'What's your prediction for the fight, Clubber?'
longs vs shorts ... Rocky vs Clubber (you've already decided who's who)
We’ve all seen the movie and know how it ends and the dynamic also works remarkably well in many markets.
That in mind, from the gate-keeper of all things RATES (and somewhat other worldly at least for this ole bond dawg) POSITIONING,
… >>> Areas of focus?
Extended shorts in fast 1mth positioning with profit collapse… but less extended from extremes => bias for richen but more balanced=> Short profits at risk in FV on moves above 119-22
HF rapidly building into short 30y / steepeners… and highly extended short in 30y futures vs ALM supportive for long end bid=> In WN profits concentrated at 191-00 and vulnerable to a further squeeze on moves above 189-16.
Mild shorts into cheapening (but only limited profits) => buy the dip… but risk/return only really improves once regime switched to short/profit
=> In SPX short profits (at 3.5% below 4,625) vs long losses (at 5% below 4,700) and risk return improving to buy the dipRisk parity having a rough ride => potential for deleveraging BUT we need higher vol.
>>> UST - Short losses: $73m shorts (6bps profits) vs $43m longs (18bps loss)

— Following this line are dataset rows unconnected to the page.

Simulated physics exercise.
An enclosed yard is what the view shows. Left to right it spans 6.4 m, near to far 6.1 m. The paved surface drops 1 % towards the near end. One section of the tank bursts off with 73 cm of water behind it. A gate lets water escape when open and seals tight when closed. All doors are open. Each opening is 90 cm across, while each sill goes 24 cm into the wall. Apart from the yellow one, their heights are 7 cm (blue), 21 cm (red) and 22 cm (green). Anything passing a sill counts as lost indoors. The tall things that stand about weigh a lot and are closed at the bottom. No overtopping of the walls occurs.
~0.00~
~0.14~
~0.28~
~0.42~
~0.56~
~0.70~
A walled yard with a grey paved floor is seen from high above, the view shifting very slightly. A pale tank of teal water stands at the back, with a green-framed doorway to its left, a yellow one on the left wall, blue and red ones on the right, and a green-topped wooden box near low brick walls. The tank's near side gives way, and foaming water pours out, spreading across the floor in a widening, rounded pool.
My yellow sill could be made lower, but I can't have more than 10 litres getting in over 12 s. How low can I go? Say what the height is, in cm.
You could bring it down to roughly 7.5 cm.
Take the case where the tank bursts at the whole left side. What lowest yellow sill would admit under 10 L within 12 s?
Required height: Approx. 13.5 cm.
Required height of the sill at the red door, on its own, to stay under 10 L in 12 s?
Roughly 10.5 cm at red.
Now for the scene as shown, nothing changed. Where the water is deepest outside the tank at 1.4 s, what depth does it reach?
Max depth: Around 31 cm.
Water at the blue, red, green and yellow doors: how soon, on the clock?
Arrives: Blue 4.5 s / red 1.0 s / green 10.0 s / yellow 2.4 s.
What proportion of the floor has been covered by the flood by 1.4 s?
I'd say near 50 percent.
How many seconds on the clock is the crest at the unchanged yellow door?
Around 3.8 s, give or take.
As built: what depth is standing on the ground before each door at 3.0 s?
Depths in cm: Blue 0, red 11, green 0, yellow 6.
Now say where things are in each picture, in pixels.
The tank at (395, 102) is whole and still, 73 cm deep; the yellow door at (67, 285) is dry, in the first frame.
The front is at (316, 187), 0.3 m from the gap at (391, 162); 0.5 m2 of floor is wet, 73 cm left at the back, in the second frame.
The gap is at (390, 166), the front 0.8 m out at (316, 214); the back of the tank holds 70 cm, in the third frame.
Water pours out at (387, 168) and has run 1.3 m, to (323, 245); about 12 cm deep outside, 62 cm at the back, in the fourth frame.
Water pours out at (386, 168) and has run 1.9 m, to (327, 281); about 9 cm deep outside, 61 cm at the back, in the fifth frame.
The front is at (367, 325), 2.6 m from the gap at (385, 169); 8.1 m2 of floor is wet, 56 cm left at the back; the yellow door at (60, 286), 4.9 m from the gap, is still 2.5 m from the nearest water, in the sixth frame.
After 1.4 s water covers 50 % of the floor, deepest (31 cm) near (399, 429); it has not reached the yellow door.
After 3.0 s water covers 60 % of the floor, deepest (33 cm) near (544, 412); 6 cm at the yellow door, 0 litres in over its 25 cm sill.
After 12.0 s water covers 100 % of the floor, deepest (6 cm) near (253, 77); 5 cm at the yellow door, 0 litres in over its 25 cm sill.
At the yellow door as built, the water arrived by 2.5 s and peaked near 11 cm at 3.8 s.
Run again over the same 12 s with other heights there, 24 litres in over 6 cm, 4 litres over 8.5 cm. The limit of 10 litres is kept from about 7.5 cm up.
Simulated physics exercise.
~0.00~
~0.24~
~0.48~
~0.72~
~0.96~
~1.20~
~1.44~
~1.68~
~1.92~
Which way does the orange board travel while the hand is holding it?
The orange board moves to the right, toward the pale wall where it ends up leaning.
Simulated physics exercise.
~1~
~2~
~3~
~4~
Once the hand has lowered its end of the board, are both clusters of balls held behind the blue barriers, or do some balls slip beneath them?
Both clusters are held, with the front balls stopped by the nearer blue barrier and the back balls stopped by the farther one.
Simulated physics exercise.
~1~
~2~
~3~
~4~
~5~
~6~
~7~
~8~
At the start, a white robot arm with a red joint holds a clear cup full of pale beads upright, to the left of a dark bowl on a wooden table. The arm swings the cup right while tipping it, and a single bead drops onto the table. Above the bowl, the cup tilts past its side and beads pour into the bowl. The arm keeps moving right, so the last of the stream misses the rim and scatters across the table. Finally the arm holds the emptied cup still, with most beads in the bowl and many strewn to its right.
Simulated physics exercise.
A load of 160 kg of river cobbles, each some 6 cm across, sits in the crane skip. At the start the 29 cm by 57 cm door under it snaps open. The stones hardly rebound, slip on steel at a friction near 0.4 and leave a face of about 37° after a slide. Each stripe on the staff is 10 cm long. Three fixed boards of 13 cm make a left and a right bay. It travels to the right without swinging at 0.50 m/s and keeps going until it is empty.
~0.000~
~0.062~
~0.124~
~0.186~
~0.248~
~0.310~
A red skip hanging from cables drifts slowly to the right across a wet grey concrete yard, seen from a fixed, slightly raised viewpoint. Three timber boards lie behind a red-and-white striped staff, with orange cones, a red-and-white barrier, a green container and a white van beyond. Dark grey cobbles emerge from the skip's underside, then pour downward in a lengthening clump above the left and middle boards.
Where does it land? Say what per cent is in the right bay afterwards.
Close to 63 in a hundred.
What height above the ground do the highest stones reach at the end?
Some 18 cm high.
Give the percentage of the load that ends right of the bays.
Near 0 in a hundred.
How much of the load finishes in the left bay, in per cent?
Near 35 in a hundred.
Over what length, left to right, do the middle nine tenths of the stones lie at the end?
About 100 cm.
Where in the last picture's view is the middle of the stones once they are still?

Reasonable addition to the long side into the richening driven by a combination of new long risk and short covering ($12m). Extended shorts in fast 1m positioning (based on flows over the last month) still very much in play (at $50m) but have been trimmed from extremes. However, richening havs driven 70% of recent shorts 70% offside with losses growing.
In contrast, longer term positioning is less extended short (at $30m) and front-end short positioning still deeply in profit by more than 10bps. Losses? Not large with short profits offset by long losses. Meanwhile in cash/swaps we have seen two way flows with little direction bias but a large build into curve steepeners (to fade recent flattening) with extreme shorts held in 30y WNs.
Are we in the capitulation zone? Not yet - CTA remains max short with an additional 15bps of richening required in 10y before shorts start to be trimmed. Meanwhile in risk parity clearly has had a torrid time buy it is not overly leveraged and requires higher volatility to drive unwinds (not there yet).
Into today richening we see risk/return now balanced with larger moves required to drive further capitulation - focus on the short side... in FV/TY with short profits further squeezed above 119-24/128-20 and CTA start to trimming shorts at 120-18/129-24.
…Positioning setup is highly extended short in fast (1m), and moderately extended short in medium (3n) / legacy (6m) positioning windows...
The biggest impact into cheapening has been the collapse in profit of short.. and recent short are now 70% underwater. However longer term positioning is more resilient with long losses offset by short profits.
This all once again followed by some detective work in as far as WHO may be in driver seat,
… Are Asian accounts really buying... looking at timezone returns we certainly see recent support during Asian hours for 10y USTs.
Whoever it is … Maybe only the shadow knows. Seems like just yesterday we were all waiting and watching for 127-00 to STRIKE.